A política industrial é a estratégia de intervenção para fomentar setores que, na ausência da política, não existiriam ou ficariam atrofiados quando à sociedade interessa que existam. Política industrial corrige alguma falha de mercado.
Acemoglu e Robinson dizem: “No mundo real, as economias são crivadas por falhas de mercado, de modo que um governo benevolente e onipotente pode intervir bastante de forma sensata”.
Fontes de energia limpa — solar, por exemplo — seriam viáveis se os consumidores pagassem todos os custos da energia suja (térmica, por exemplo). Deixado à própria sorte, o mercado entrega menos energia limpa do que a sociedade gostaria.

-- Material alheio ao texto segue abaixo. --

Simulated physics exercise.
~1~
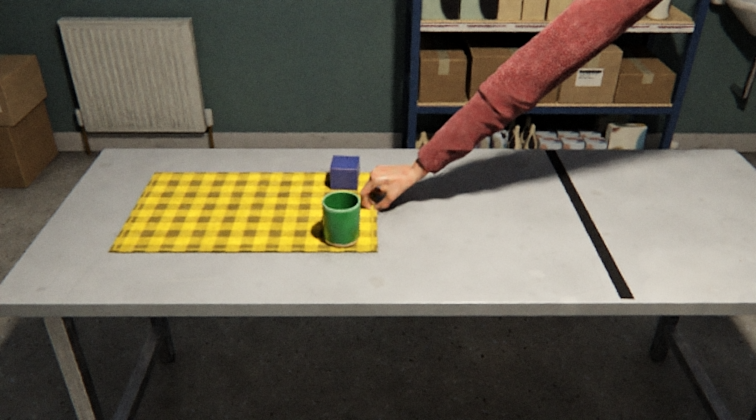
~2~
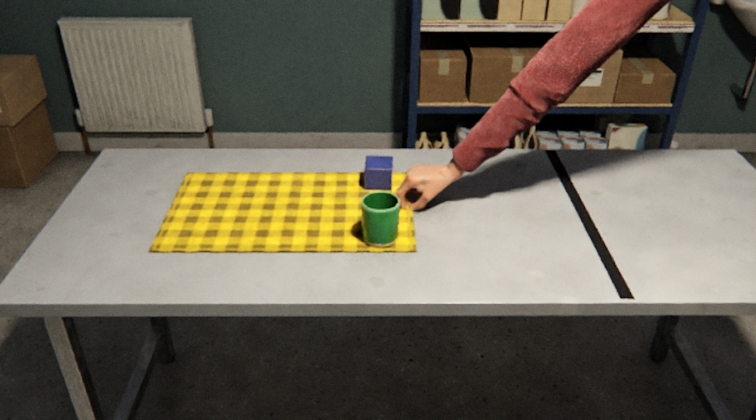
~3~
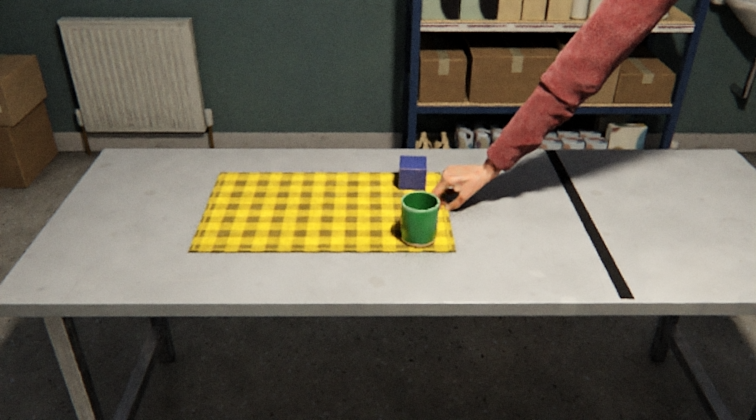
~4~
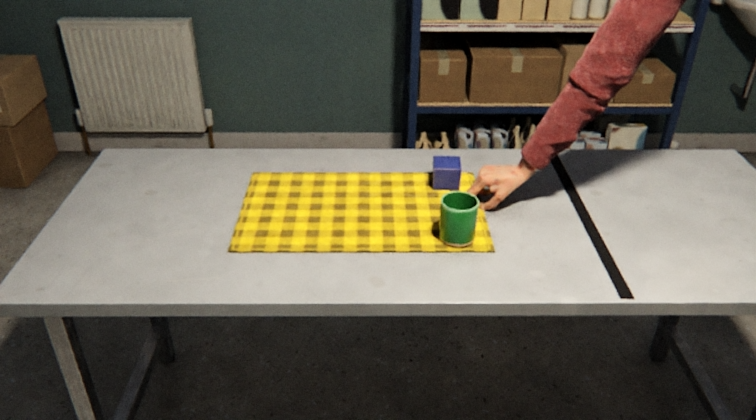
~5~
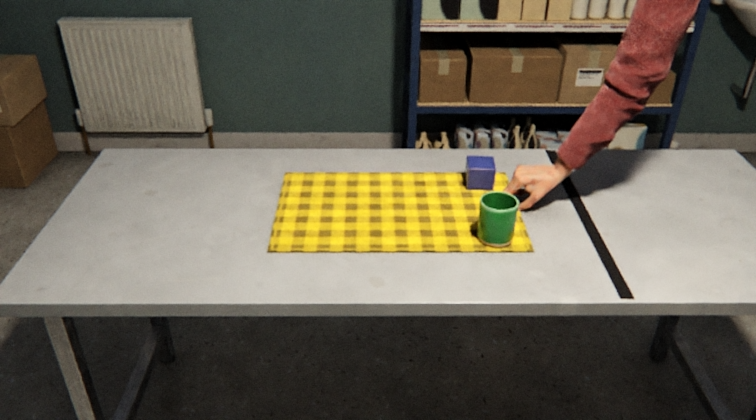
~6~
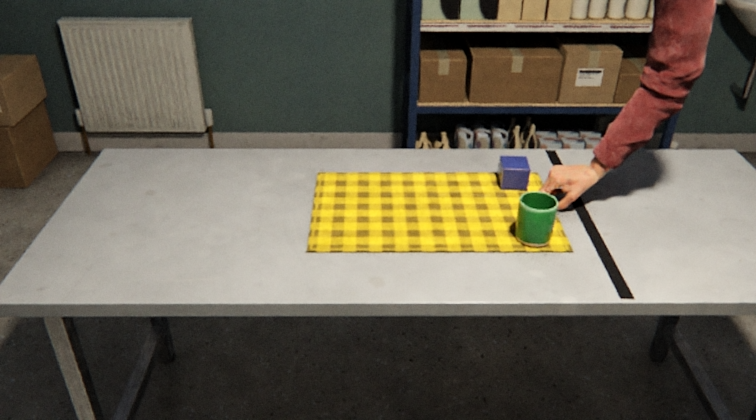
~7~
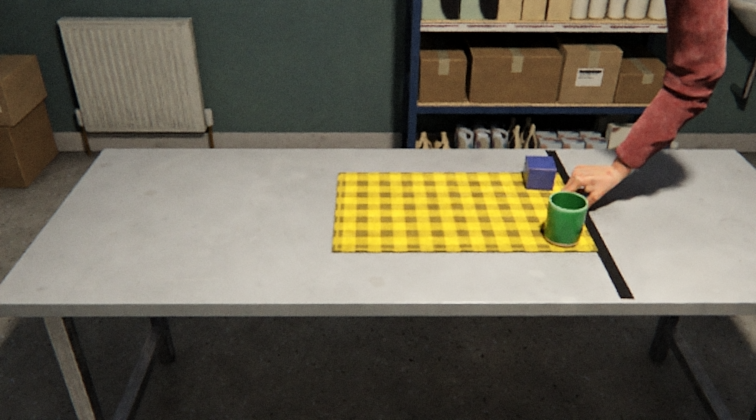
At the start, a yellow checked cloth lies on a grey table with a green mug near its right edge and a blue block behind the mug. A hand in a red sleeve grips the cloth's right edge and pulls it steadily to the right. The mug and the block ride along with it, keeping their places on the fabric. The cloth draws closer and closer to a black strip of tape across the table. In the end its right edge reaches the tape, with the mug still upright and both objects still on the cloth.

A poluição é mais cara do que a diferença de custos entre as energias solar e térmica. Subsidiar a energia solar é bom negócio para a sociedade, ainda que não o seja para o produtor sem subsídio.
Nesse nível de generalidade, a ideia é sólida. Daí a justificar a escalada dirigista são outros quinhentos.
Metade do crédito passou a ser direcionada pelo governo para setores que julga meritórios. As justificativas eram vagas ou erradas. Entre as vagas: “Adensar a cadeia produtiva”. Entre as erradas: “Obras no exterior empregam engenheiros brasileiros”. Faltava engenheiro no Brasil.
A outra metade, que toma emprestado no guichê sem ajuda, paga a conta na forma de juro mais alto.
Há mais de 40 regimes tributários especiais para setores “estratégicos”. Não faltou isenção tributária para estimular o investimento. Qual a falha de mercado em cada caso?Os sem-isenção, na fila do ponto de ônibus e do SUS, pagam a conta.
A escalada dirigista não corrigiu falhas de mercado. Comprometeram-se as contas do governo sem aumentar a capacidade de produção. A produtividade patinou, e a conta veio na forma de uma recessão brutal.
Acemoglu e Robinson também dizem: “Quem já encontrou um governo benevolente e onipotente?”.
O empresariado reclama com razão. Oferecemos capital caro (para os que estão no guichê errado), legislação trabalhista engessada, sistema tributário kafkiano, burocracia e infraestrutura precária.
Aí reparamos com isenções tributárias, empréstimos subsidiados (no guichê correto) e políticas de proteção (como conteúdo local). Para compensar a calçada esburacada, criamos uma muleta disfarçada de política industrial.
O certo é consertar a calçada e retirar a muleta: simplificar a estrutura tributária, avançar na reforma trabalhista, reduzir o custo de fazer negócios e diminuir, para todos e de maneira sustentável, a taxa de juro (e com isso o custo de capital para o investimento). Essa é a agenda do crescimento sustentável.
Boa notícia: já começamos. O controle da inflação permitirá a queda do juro.
A alocação do crédito subsidiado melhorou. A nova política operacional do BNDES tem critérios claros para a concessão de empréstimos subsidiados. A fração de financiamento com juro subsidiado é mais alta para projetos de energia limpa e saneamento, cujo benefício social é claramente maior do que o privado (há falha de mercado). A fração dos projetos com empréstimo subsidiado diminuiu, e o subsídio está mais horizontal.
A política do BNDES se aproximou das práticas de bancos de desenvolvimento como o KFW alemão. O KFW tem políticas horizontais, taxas de juros de mercado e subsídio para casos em que há falhas claras de mercado (energia renovável e mobilidade, por exemplo). Não há estímulo para o conteúdo local.
A agenda que permite retirar a muleta está em curso. Avancemos com cautela pois a calçada segue esburacada, mas avancemos. O país tem grandes empresários que não precisam de muleta, mas sim de condições adequadas para fazer negócio.
Fonte: “Folha de S. Paulo”, 17 de fevereiro de 2017.